I have a 2015 Wrangler Sahara with a 3" lift and 35s. It has 3:21 gears. With different gears it is rated at 3500 lbs for towing. With the 3:21s it is only rated at 2000 lbs. I'm guessing that is due to the strain on the transmission since the suspension from the factory would be the same.

Clearly the Airstream was pushing, possibly exceeding, the stated limits of the Jeep.

Many will disagree with my conclusions, but here is my real world experience on this trip. The Jeep drove better on the highway. It tracked better with the trailer behind it. On flat ground I could hardly even tell the trailer was there. Acceleration wasn't bad as long as I wasn't in a hurry. Stopping was good. I did have a 7 pin connection installed along with an electronic brake controller. I kept an eye on the transmission temperature.

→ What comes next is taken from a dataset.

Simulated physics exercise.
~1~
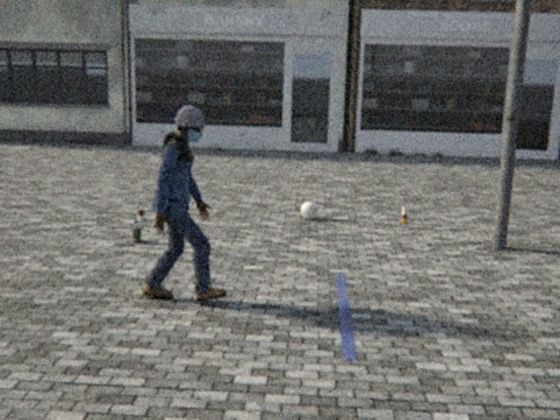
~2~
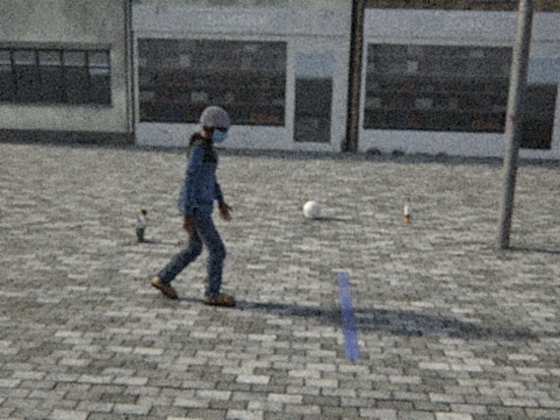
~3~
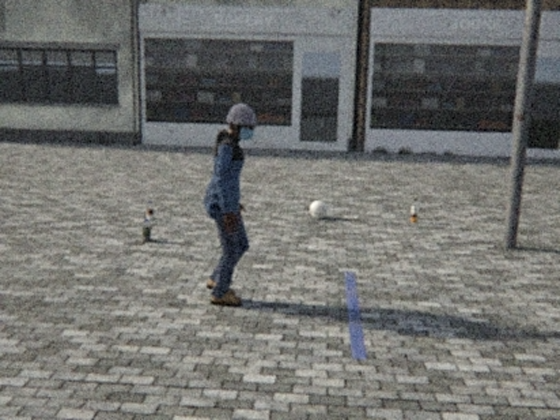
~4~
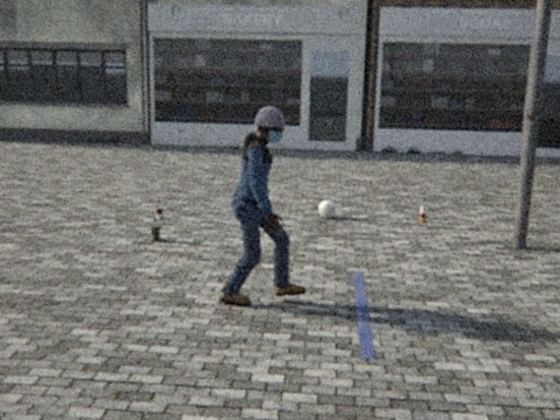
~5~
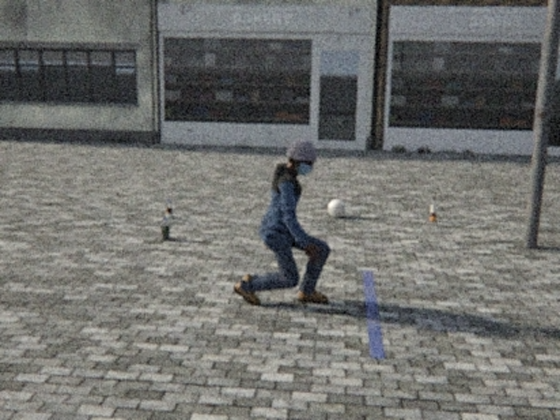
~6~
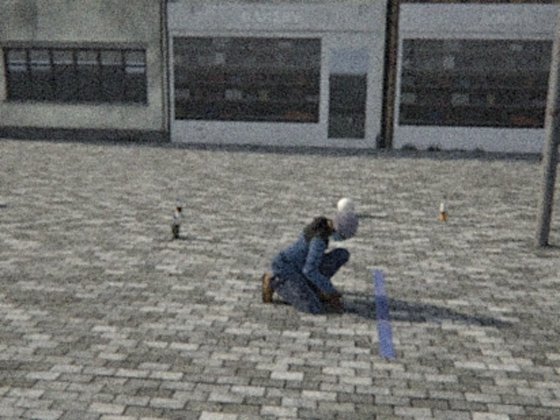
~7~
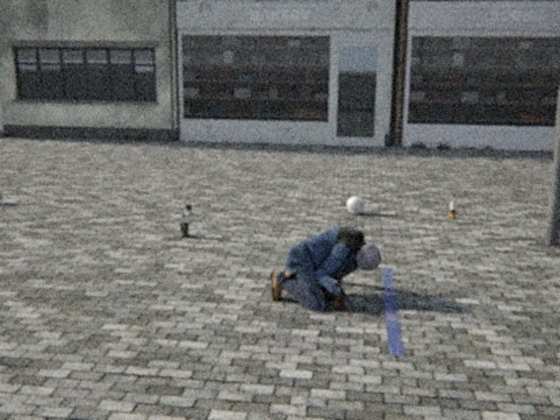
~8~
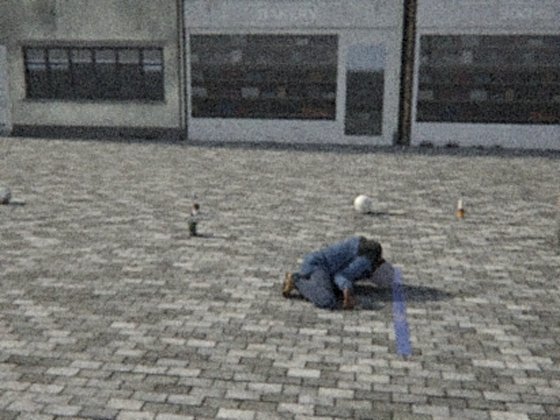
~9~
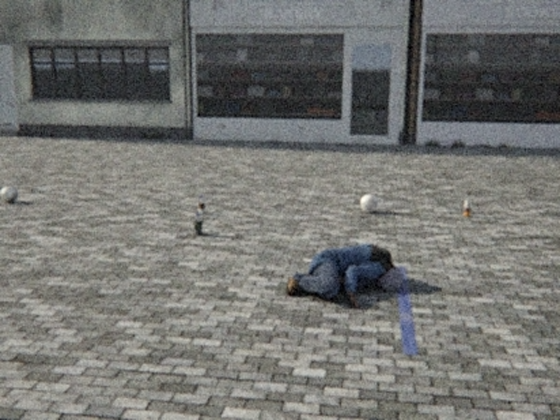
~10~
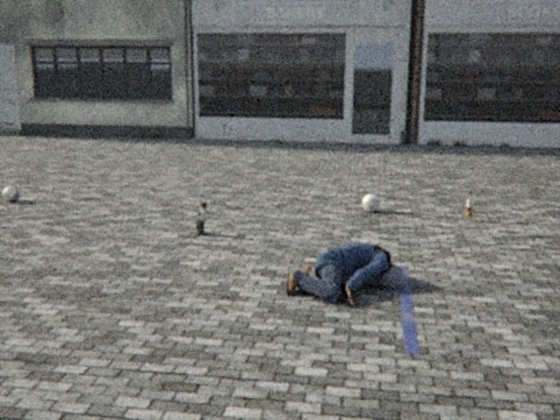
A person in a blue jacket, jeans, a pale cap and a face mask strides rightward with empty hands across a grey brick-paved square, seen from slightly above and side-on. A strip of blue tape lies ahead on the paving, with a white ball, a small orange-and-white object and a dark bottle-like item behind, before pale shopfronts. As the view pans slightly left, the walker's knees bend and the body sinks to the ground. The torso folds forward, hands near the paving, until the walker lies crumpled and still, head just short of the tape.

We had a few cases where we had to stop quickly or maneuver quickly due to other drivers. We had heavy winds. We passed and were passed by countless large trucks. The rig always felt stable. In fact, since the Jeep normally wanders and get buffeted on the highway it actually felt more stable and safe with the trailer behind it.

It did "ok" in the mountains. We were a bit better than most of the motorhomes. We even passed a few. The only time it was really bad was when we were stopped for construction outside of Ouray where the road is heading up to the pass. Taking off from a stop in the Jeep with big heavy tires, 3:21 gears, 5 speeds, and a trailer in tow was a challenge. Once the RPMs got high enough all was good, but it took a while to get there.

I personally have a hard time believing that the Bronco, 4 door in particular, cannot quite easily and safely handle right up to the stated limit and somewhat beyond. The better gearing, additional power, and 10 speed auto will make power a non-issue. The Jeep was stable and safe even when I had to react quickly to avoid drivers or animals. I expect the Bronco will be also.

There are of course other issues to consider such as liability if you are towing something above the stated limits and you cause an accident. As far as the capability goes though I will be completely surprised if you can't easily push the max rating.